Every project succeeds or fails partly on how well it manages the people around it. A stakeholder matrix turns a vague list of “people who matter” into a clear map of who needs what level of attention. This builder places each stakeholder into the right quadrant and tells you how to engage them.
The four quadrants — and what each requires
The tool uses Mendelow’s power/interest grid, sorting stakeholders by two axes:
- Power / influence: their ability to affect decisions, budget, scope, or approval.
- Interest: how much they personally care about the project’s outcome.
High power + high interest → Manage Closely (involve in decisions, weekly contact)
High power + low interest → Keep Satisfied (high-level updates, monthly)
Low power + high interest → Keep Informed (regular progress updates, bi-weekly)
Low power + low interest → Monitor (minimal effort, quarterly check-in)
Manage Closely stakeholders should co-own key decisions where possible. Surprises are expensive here — they have both the power to act and the motivation to care, so keep them in the loop before decisions are made, not after.
Keep Satisfied stakeholders can derail a project if they feel ignored, even if day-to-day they show little interest. Typically these are senior executives, legal, or regulatory bodies who will notice and object only when something goes wrong. Concise, milestone-level communication is usually enough.
Keep Informed stakeholders are often end users, subject-matter contributors, or downstream teams who cannot change the project’s direction but will be directly affected by its output. Under-communicating to this group risks late-stage rejection of the deliverable when it reaches them.
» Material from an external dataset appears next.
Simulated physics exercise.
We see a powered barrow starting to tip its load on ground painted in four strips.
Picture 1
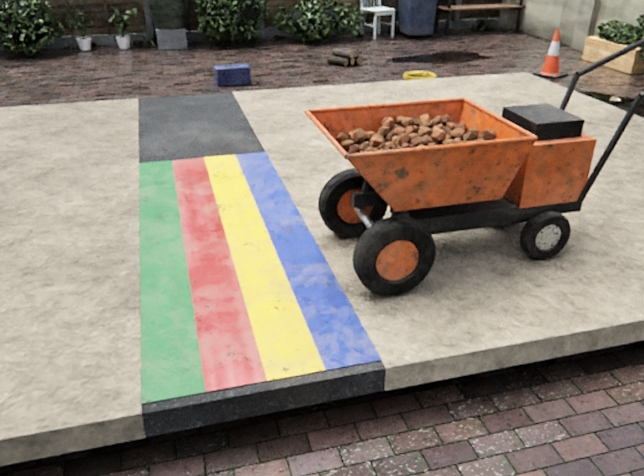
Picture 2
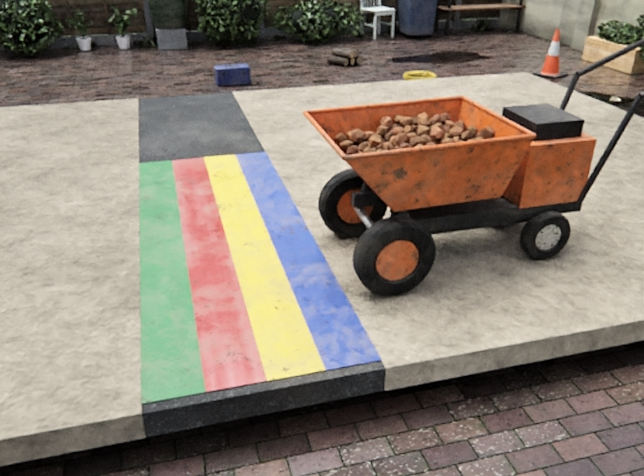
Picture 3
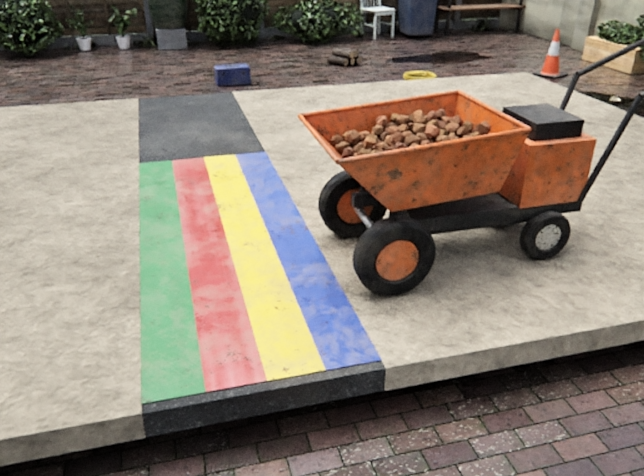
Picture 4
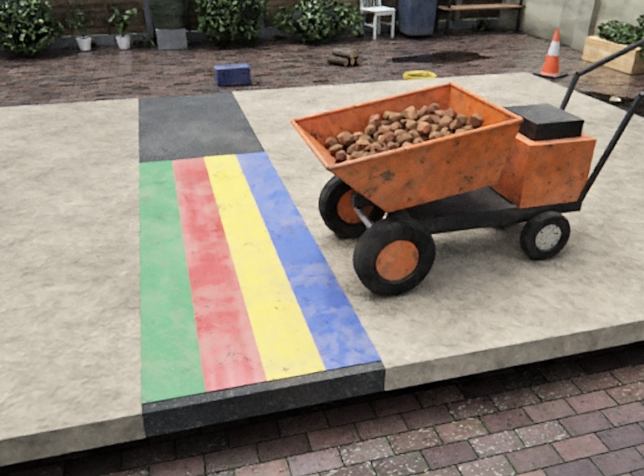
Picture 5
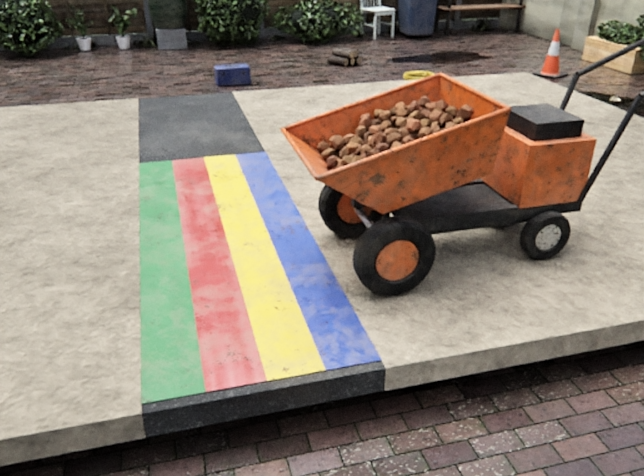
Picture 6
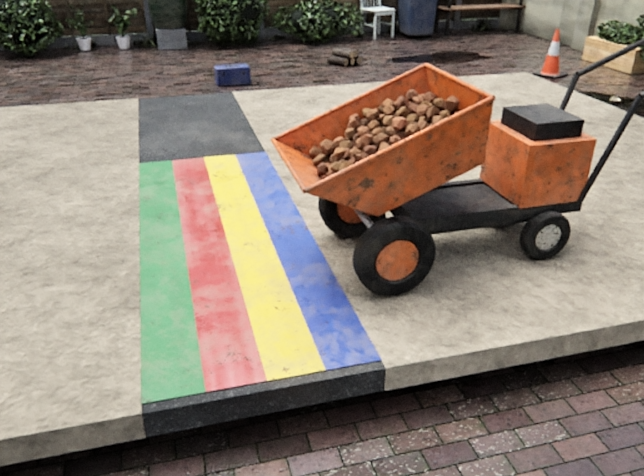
The orange skip of a powered barrow, loaded with brown clods, tilted slowly at first and then more steeply, its lip lowering leftward toward the painted blue strip while the wheels stayed still.
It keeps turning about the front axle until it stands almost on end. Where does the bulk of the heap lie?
The red strip carries the most.
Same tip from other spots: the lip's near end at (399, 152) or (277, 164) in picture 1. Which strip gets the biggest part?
The first try: The yellow strip. The second: That green strip.
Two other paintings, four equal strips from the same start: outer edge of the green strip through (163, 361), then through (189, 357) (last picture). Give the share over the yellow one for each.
Near 0 % and 0 %.
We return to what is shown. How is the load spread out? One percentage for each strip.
In per cent, blue strip 0, yellow strip 10, red strip 30 and green strip 20.
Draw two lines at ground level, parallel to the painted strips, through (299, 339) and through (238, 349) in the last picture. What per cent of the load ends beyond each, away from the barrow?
Near 70 % and 50 %.
Just after the last frame, skip tipped steeply; every one in the skip.
A moment on, skip tipped right over; roughly two thirds in the skip; about a tenth over the yellow strip; roughly a quarter over the red strip; just a few falling.
Further on, skip tipped right over; roughly a third in the skip; about a tenth over the yellow strip; roughly a quarter over the red strip; roughly a quarter over the green strip; about a tenth off the paint.
When it is over, skip tipped right over; roughly a third in the skip; not one over the blue strip; about a tenth over the yellow strip; roughly a quarter over the red strip; roughly a quarter over the green strip; about a tenth off the paint.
Monitor stakeholders require the least effort, but keep an eye on whether their position is stable. A vendor that starts as low-power can become high-power if they become the critical dependency; a passive team can become a vocal interest group if their workflow is disrupted.
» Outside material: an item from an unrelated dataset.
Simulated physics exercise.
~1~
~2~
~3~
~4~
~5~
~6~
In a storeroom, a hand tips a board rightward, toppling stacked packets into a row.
How to identify real power (beyond job titles)
Power often does not correlate with seniority. A few questions to surface actual influence:
- Who can say no? Budget authority, sign-off rights, or veto power over scope makes someone high-power regardless of their title.
- Who controls access? Access to data, systems, teams, or customers can be just as powerful as formal authority.
- Who has informal influence? A respected team lead or subject-matter expert who can sway opinion without a title is effectively high-power in some environments.
- Who has public platform? A low-seniority person with a large internal or external audience can move stakeholder opinion faster than a VP with no constituency.
Worked example — software rollout project
| Stakeholder | Power | Interest | Quadrant | Engagement |
|---|---|---|---|---|
| CTO (executive sponsor) | High | High | Manage Closely | Weekly status, decision consultation |
| Legal / Compliance | High | Low | Keep Satisfied | Monthly sign-off on data handling |
| End users (200 staff) | Low | High | Keep Informed | Bi-weekly email updates, demo sessions |
| Finance (budget approval) | High | Low | Keep Satisfied | Quarterly budget reports |
| IT helpdesk | Low | High | Keep Informed | Training ahead of rollout |
| Marketing (adjacent team) | Low | Low | Monitor | Quarterly newsletter mention |
When to re-run the matrix
Stakeholders shift quadrants as projects evolve. The matrix should be reviewed:
- At the start of each project phase or milestone
- When a new sponsor, partner, vendor, or regulatory requirement enters the picture
- After any organisational change (restructuring, leadership change) that might shift who has actual power
- When a “Monitor” stakeholder starts appearing in project conversations unexpectedly
The exported Markdown table makes it easy to share the matrix in documentation or paste into a project management tool.